How the Medal Is Worn
The classic Saint Christopher is a round medal — the saint mid-river, child on shoulder, staff in hand — worn on a chain at the throat or chest. Soldiers carried them through both World Wars. Travelers tuck them into glove boxes. Riders wear them under a jacket, against the skin, where a medal feels less like decoration and more like a quiet promise.
You don't have to be Catholic, or religious at all, to wear one. For a lot of people the medal is a secular good-luck token — a way to mark that you take the road seriously and want to come home from it. That crossover, from devotional object to everyday protective charm, is exactly the path the cross took from the altar to the street, which we trace in our look at protection symbols riders still wear.

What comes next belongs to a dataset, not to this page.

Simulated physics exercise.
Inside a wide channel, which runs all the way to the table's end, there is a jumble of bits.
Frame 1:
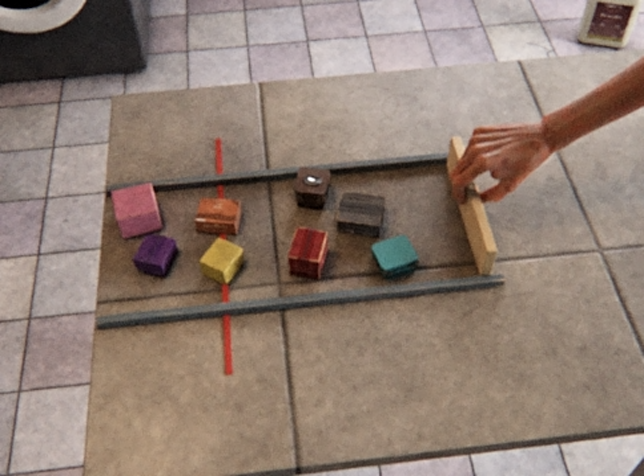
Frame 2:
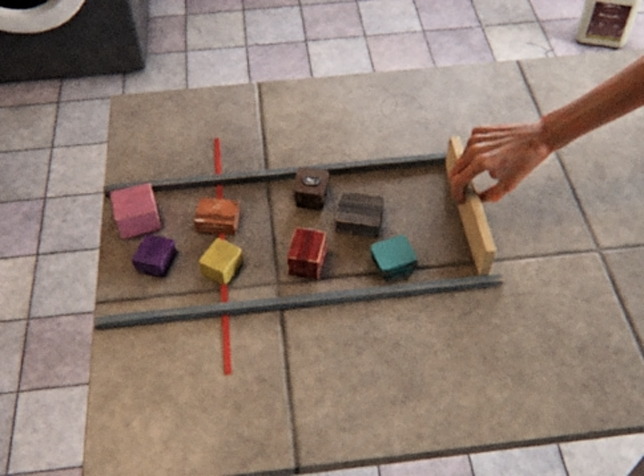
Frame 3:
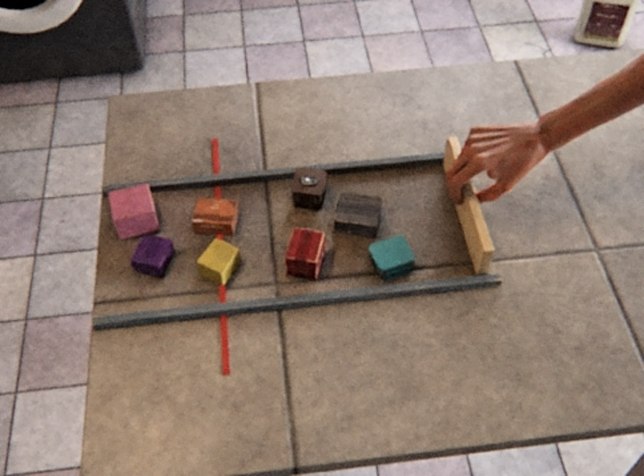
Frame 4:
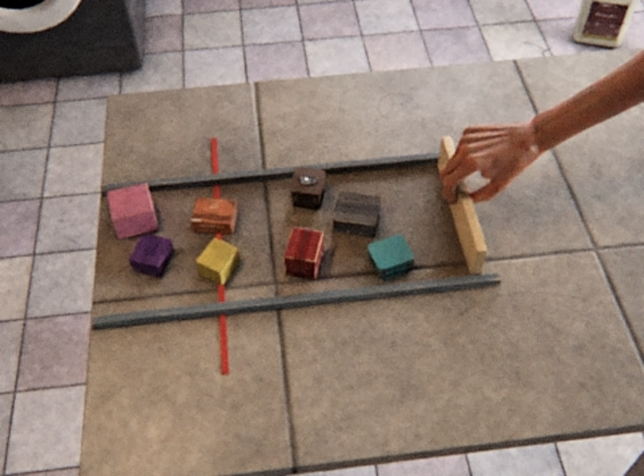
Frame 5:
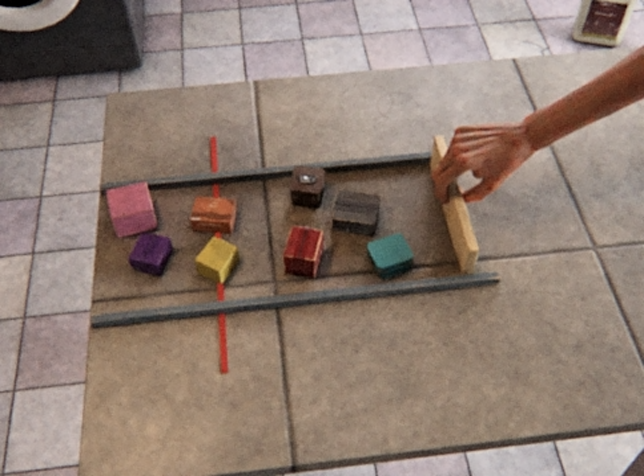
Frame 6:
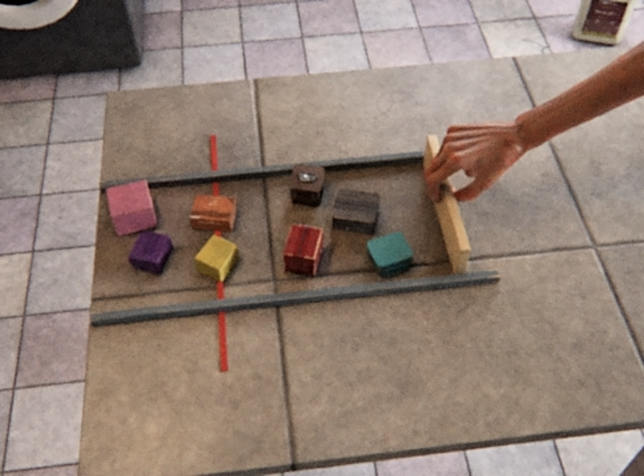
A wooden board, held by a hand at the right end of a channel, slid slowly a short way left toward a scattering of colourful blocks, which stayed practically still around the red tape.
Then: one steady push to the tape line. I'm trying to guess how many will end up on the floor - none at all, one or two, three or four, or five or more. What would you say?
Gone: Not a single one.
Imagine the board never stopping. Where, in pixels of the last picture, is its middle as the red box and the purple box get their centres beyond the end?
The middle is at (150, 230) when it's the red box, and at (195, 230) when it's the purple box.
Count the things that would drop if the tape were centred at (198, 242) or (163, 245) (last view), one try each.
Counts per try: 0 and 3.
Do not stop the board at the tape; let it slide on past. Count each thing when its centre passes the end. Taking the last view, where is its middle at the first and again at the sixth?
The first one at (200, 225), the next at (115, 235).
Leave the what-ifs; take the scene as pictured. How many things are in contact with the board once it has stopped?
It's 3 of them.
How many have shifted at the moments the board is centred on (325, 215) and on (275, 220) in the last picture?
At the first place 4, at the second 6.
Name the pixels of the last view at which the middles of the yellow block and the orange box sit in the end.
The yellow block at (133, 272), the orange box at (153, 221).
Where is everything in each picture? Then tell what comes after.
Pink block (137, 211); purple box (156, 255); orange box (219, 216); board (470, 204); tape (223, 243), in the first frame.
Purple box (155, 255); turquoise case (393, 258), in the second frame.
Orange box (216, 217); brown case (309, 189), in the third frame.
Pink block (133, 211); board (461, 204), in the fourth frame.
Purple box (151, 254); grey box (356, 213), in the fifth frame.
Pink block (132, 208); purple box (151, 252); orange box (214, 213); board (445, 203); tape (218, 239), in the sixth frame.
Soon after, none off yet; pink block at rest near (132, 208); purple box at rest near (151, 252); orange box at rest near (214, 213).
At rest, the number that fall off is zero.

What Riders Wear for the Road Today
The Christopher medal belongs to a wider family of protective Christian jewelry that riders reach for — crosses, crucifixes, and saint pendants worn for the same reason the medal is: a small, durable symbol that rides with you and means something when the weather turns. In solid silver they take the vibration and the years without complaint.

If you're drawn to the protective-symbol angle, a heavy chain-wrapped silver cross pendant carries the same "strength under restraint" idea — faith bound but unbroken. For something rooted in older tradition, a Celtic cross ring ties Christian faith to the older sun-cross symbolism. Browse the full cross pendant collection for medals and crosses built for daily wear, or the Christian ring lineup if you'd rather carry your faith on your hand than your chest.

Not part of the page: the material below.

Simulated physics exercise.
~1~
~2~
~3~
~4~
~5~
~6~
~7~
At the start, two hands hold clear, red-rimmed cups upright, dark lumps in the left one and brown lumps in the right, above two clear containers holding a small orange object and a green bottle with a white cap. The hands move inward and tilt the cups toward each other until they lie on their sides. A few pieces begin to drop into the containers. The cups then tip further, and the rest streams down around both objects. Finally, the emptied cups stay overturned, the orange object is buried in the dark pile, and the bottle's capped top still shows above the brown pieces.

Frequently Asked Questions
Is Saint Christopher still a saint?
Yes. The 1969 revision of the General Roman Calendar removed his universal feast day because historical records of his life are scarce, but it never removed him as a saint. He is still officially recognized and venerated, and his July 25 feast is still celebrated in local churches around the world.
Why is Saint Christopher the patron saint of travelers?
Because the legend has him carrying travelers safely across a deadly river, including the Christ child. That act of safe passage made him the protector of anyone on a dangerous journey — first pilgrims and sailors, later drivers, pilots, and motorcyclists who adopted him as the road's guardian.
What does the Saint Christopher medal say?
The traditional inscription reads "Behold St Christopher and go safely." It frames the medal as a travel blessing — a request for protection on the journey ahead. The front shows the saint mid-river with the Christ child on his shoulder and a staff in his hand, the scene from his founding legend.
Do you have to be Catholic to wear a Saint Christopher medal?
No. Many people wear it as a secular good-luck and safe-travel token with no religious meaning attached. Soldiers, drivers, and riders of all faiths and none have carried it for over a century, valuing the protective symbolism of the road's patron saint over any specific doctrine.
Whatever you believe, the appeal is the same one the medieval giant felt: the urge to carry something larger than yourself and come through the crossing intact. That's why the medal outlived the myth about 1969, and why it still rides shotgun on a million journeys.